Más allá de unas siglas
Y es que, en España, la corrupción no es cuestión de nombres propios, ni siquiera de siglas, por más que tal reduccionismo resulte muy útil a la hora de polarizar a la opinión pública y obtener réditos políticos. Se encuentra imbricada en el sistema, en sus nefastas reglas informales. Y en esta funesta organización institucional, propia del sistema de acceso restringido, donde un reducido número de agentes y grupos de intereses controlan la economía y la política. La corrupción sistémica constituye un perverso equilibrio de expectativas tan robusto que es inmune a cualquier cambio parcial o incremental. Sólo con reformas profundas, radicales y masivas es posible vencer la poderosa inercia y transformar las expectativas de la gente. Son necesarias señales poderosas e inequívocas que convenzan a todos de que el futuro será muy distinto; que, aprendida la lección, nos encaminamos a un sistema de libre acceso con instituciones objetivas y neutrales, con controles y contrapesos, con mecanismos de selección basados en el mérito, el esfuerzo y el talento. Este es el debate que se echa de menos; no el cotilleo, las negociaciones sobre el reparto de la tarta que tanto ocupa y preocupa a políticos, informadores e "intelectuales".

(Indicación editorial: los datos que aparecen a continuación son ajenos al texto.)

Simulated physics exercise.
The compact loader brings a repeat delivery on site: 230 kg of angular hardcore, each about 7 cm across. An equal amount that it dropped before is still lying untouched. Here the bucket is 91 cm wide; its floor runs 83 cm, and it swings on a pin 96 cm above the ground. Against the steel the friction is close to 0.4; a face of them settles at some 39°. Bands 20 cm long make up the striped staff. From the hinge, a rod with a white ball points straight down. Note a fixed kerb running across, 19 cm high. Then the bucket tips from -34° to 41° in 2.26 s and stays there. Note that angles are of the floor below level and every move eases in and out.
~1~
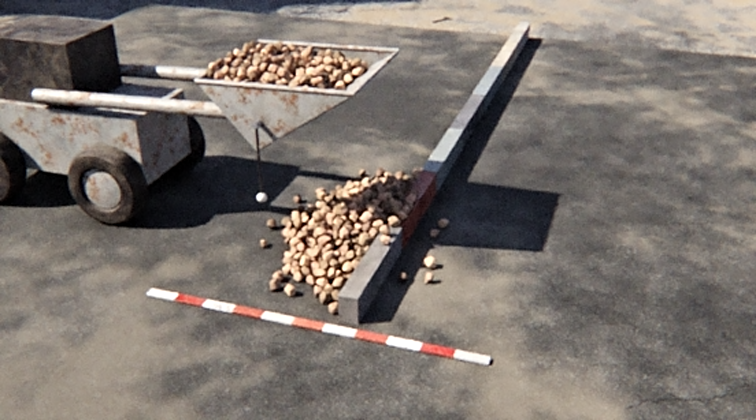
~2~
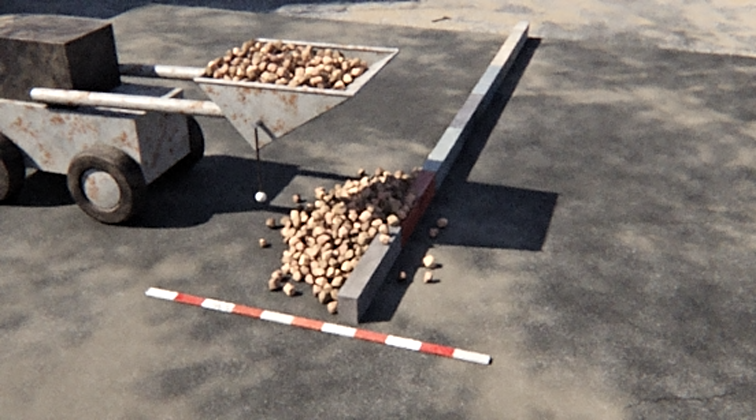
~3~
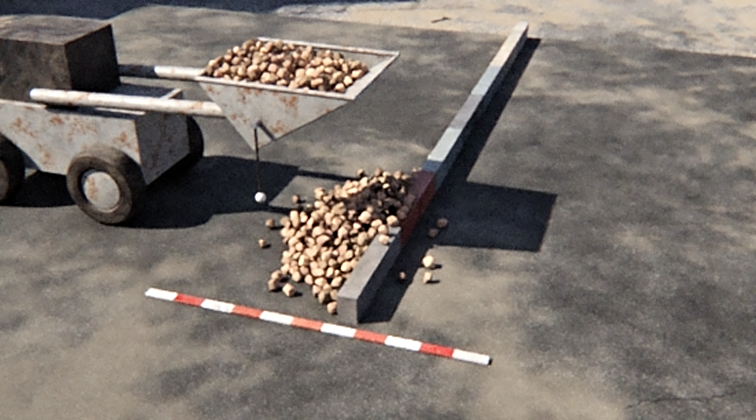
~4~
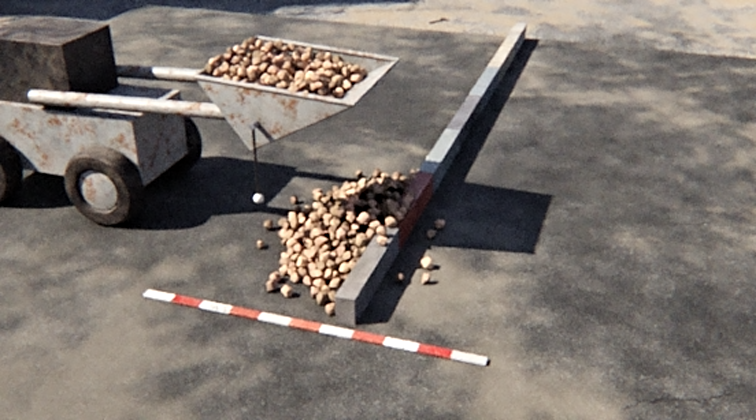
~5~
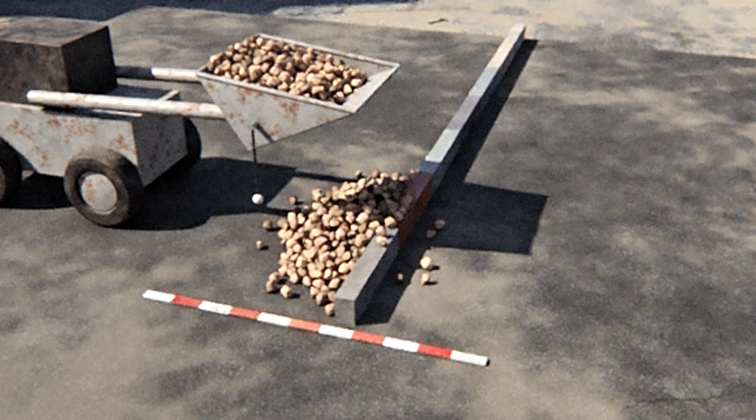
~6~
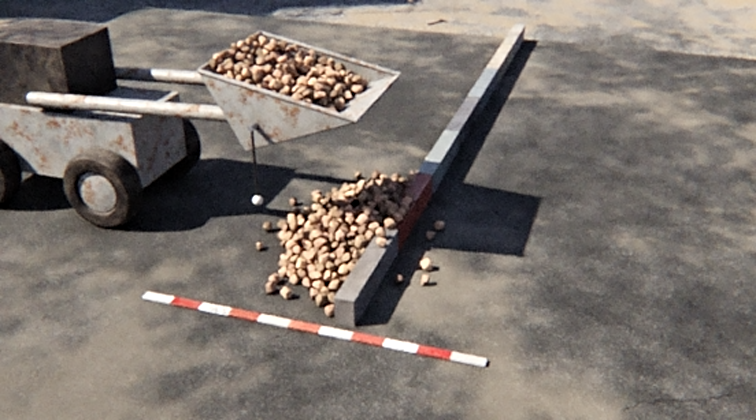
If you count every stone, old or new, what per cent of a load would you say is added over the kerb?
I would say about 21 per cent.
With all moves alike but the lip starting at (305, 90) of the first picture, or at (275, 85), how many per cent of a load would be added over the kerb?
First place: Roughly 0 %; second place: Roughly 0 %.
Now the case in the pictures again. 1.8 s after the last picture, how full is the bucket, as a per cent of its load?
Close to 30 per cent of the load.
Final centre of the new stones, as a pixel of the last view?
Their centre rests close to (374, 212).
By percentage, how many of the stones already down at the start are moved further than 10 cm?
Some 0 percent, give or take.
Then, 1.1 s after the last picture the floor is at 29°; in per cent of one load, 99 in the bucket, 100 on this side of the kerb, 1 over the kerb; the foremost stones are at (416, 239).
Then, 1.8 s after the last picture the floor is at 41°; in per cent of one load, 32 in the bucket, 158 on this side of the kerb, 10 over the kerb; the foremost stones are at (448, 248).
Then, 2.1 s after the last picture the floor is at 41°; in per cent of one load, 17 in the bucket, 164 on this side of the kerb, 19 over the kerb; the foremost stones are at (477, 258).
Then, 4.6 s after the last picture the floor is at 41°; in per cent of one load, 12 in the bucket, 165 on this side of the kerb, 22 over the kerb; the foremost stones are at (478, 266). Net gain over the kerb, 21.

Por más que a las fuerzas vivas les resulte molesto escucharlo, en España la Corrupción es la naturaleza del Régimen; su ethos y su pathos. Una realidad que mantiene en barbecho cualquier esperanza de prosperidad futura. La imagen de caciques repartiendo dinero negro no es más que la metáfora hiriente de un país que no funciona. Ni estamos malditos, ni debemos abjurar de nuestro ADN o nuestro sustrato cultural. Pero nuestra historia ha dejado pasar demasiadas oportunidades de auténtica reforma. De nosotros depende no desaprovechar el momento propicio que, de nuevo, nos brinda el destino.